Hello everyone, I have been reading this forum for a few months and finally decided to post as I am reaching a point where I need to make a decision.
I bought a shared ownership flat in 2017 on a 125 year lease, so it now has around 116 years remaining. I staircased from 40% to 75% in 2021, and at the time my housing association valued the property at £185,000, so I paid them for the additional 35% share at that valuation. The current estimated value based on recent sales in the block is somewhere around £195,000 to £200,000.
I am now seriously considering staircasing to 100%. My main motivation is that once I own outright, I can apply to acquire the freehold (my housing association has confirmed this is an option for my block under the terms of the lease). At 116 years remaining the lease length is not urgent in itself, but I am conscious that every year I wait the marriage value question gets marginally closer, and I would rather deal with this while the numbers are relatively straightforward.
My questions are as follows. First, has anyone staircased to 100% recently and can give me a rough idea of the costs involved beyond the share purchase itself? I am expecting a RICS valuation fee, solicitor fees, and possibly a Land Registry fee, but I am not sure what else to budget for. Second, once you own 100%, is the process of acquiring the freehold (or a share of it) genuinely straightforward, or does the housing association tend to drag its feet? Third, is there any reason to wait, for example if there are upcoming legislative changes to leasehold that might make this cheaper or easier?
I have looked at the LEASE website and the Homes England guidance but would really value hearing from anyone who has been through this. Any advice appreciated.
@LeaseholdShared99, I have not staircased myself but I own a leasehold flat and have spent the last year dealing with freeholder disputes, so some of this territory is familiar.
On costs, my understanding is that in addition to the RICS valuation (typically £300 to £500 depending on your area) and conveyancing solicitor fees (probably £800 to £1,200 for this type of transaction), you may also need to pay the housing association’s legal costs. That last one catches people out. Check your lease, as some shared ownership leases require you to cover the HA’s reasonable legal fees on staircasing, which can add another £500 or so.

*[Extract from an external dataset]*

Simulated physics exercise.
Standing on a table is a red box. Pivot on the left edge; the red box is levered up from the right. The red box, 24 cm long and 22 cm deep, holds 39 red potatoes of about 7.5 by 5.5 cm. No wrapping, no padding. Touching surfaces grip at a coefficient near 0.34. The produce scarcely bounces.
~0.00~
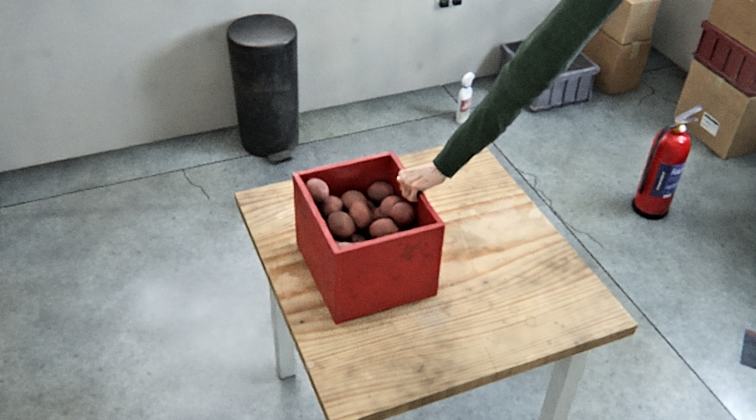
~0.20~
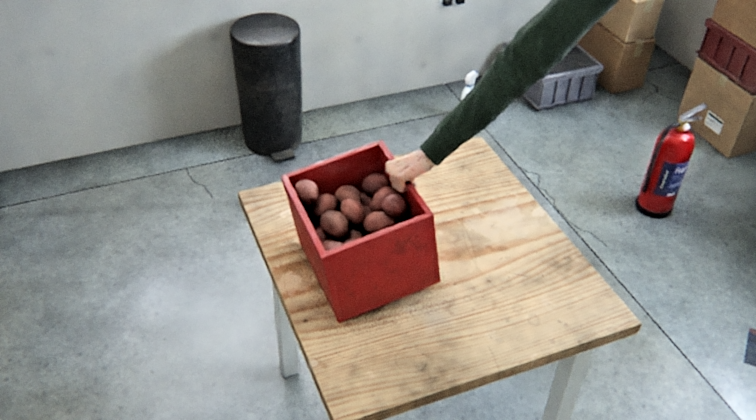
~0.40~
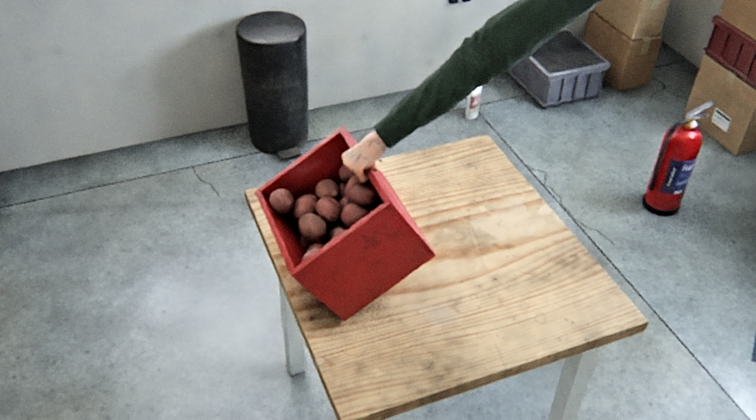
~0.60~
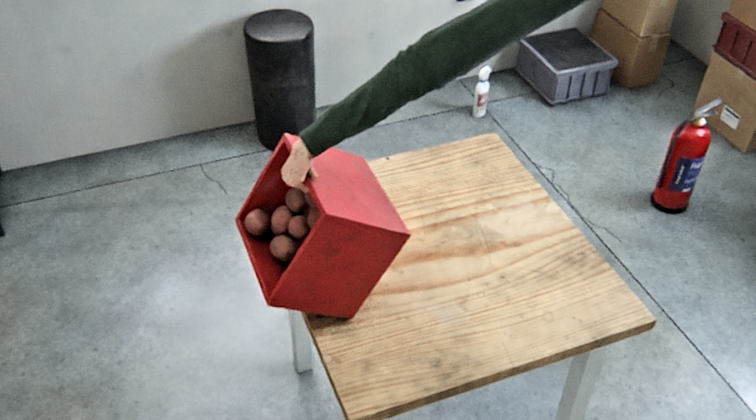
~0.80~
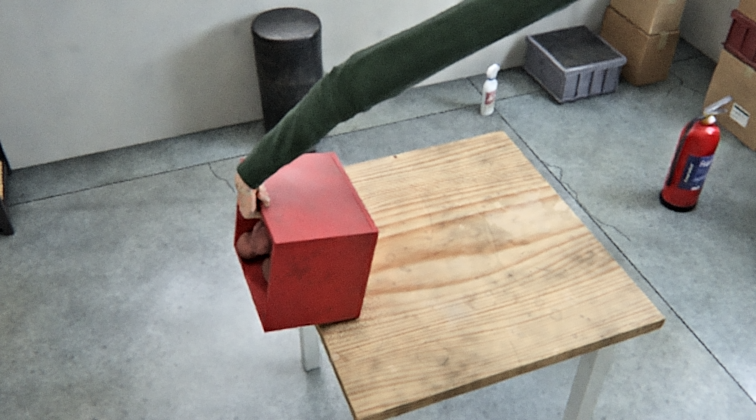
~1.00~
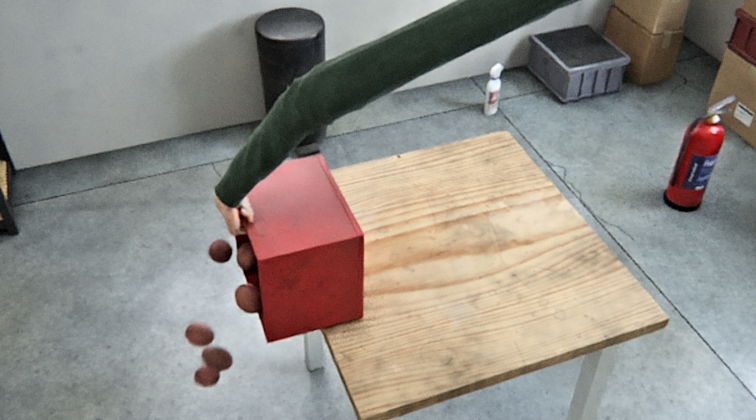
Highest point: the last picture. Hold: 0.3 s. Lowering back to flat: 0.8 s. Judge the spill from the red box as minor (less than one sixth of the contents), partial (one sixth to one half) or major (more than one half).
Fraction out: One-sixth to one-half.
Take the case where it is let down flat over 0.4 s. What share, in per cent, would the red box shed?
Red box 30 per cent.
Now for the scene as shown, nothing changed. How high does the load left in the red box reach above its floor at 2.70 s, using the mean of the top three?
That is close to 19 centimetres.
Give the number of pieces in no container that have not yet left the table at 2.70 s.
Estimated count: 0.
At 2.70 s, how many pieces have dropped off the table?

On your third question about legislative changes, the Leasehold and Freehold Reform Act received Royal Assent in 2024 but most of the key provisions have not yet been commenced. There is talk of abolishing marriage value for lease extensions, which would not directly affect your staircasing but could affect the subsequent freehold purchase cost. I would not wait indefinitely on the basis of legislation that has no confirmed commencement date, but it is worth being aware of.
@Clara_Obscura, thank you, that is really helpful context. The freeholder dispute angle is one I had not fully considered. In my case the housing association is actually still the freeholder, which I believe is fairly common with shared ownership built before 2010 or so.
I have had an initial RICS valuation done and the surveyor has put the remaining 25% share at approximately £52,000, which is based on the current open market value of the whole property being around £208,000. That feels about right for a two bedroom flat in this part of the West Midlands.
What I am less clear on is whether the housing association can impose conditions on a freehold purchase once I have staircased to 100%. I have read that some associations retain the freehold even after full staircasing and simply convert the lease to a long lease, which would leave me in essentially the same position as any other leaseholder. Does anyone know if there is a standard approach here, or does it vary by association?
A quick update on this. I received the independent valuation from the housing association’s surveyor last week. They have valued the remaining 25% share at £52,000, which puts the full market value of the flat at £208,000. I had a local agent round informally who suggested £195,000 to £200,000 would be more realistic in the current market, so there is a gap of at least £8,000 to £13,000 depending on which figure you trust.
I understand I can challenge the valuation by commissioning my own RICS surveyor, but that is another £300 to £500 and there is no guarantee it results in a lower figure. Has anyone here successfully challenged a staircasing valuation and got it reduced? I am also wondering whether it is worth waiting six months to see if the market softens slightly, given the Nationwide data showing only 1% annual growth, but then my lease is ticking down the whole time.
Any thoughts appreciated. I will look into the LEASE advisory service as @Clara_Obscura mentioned.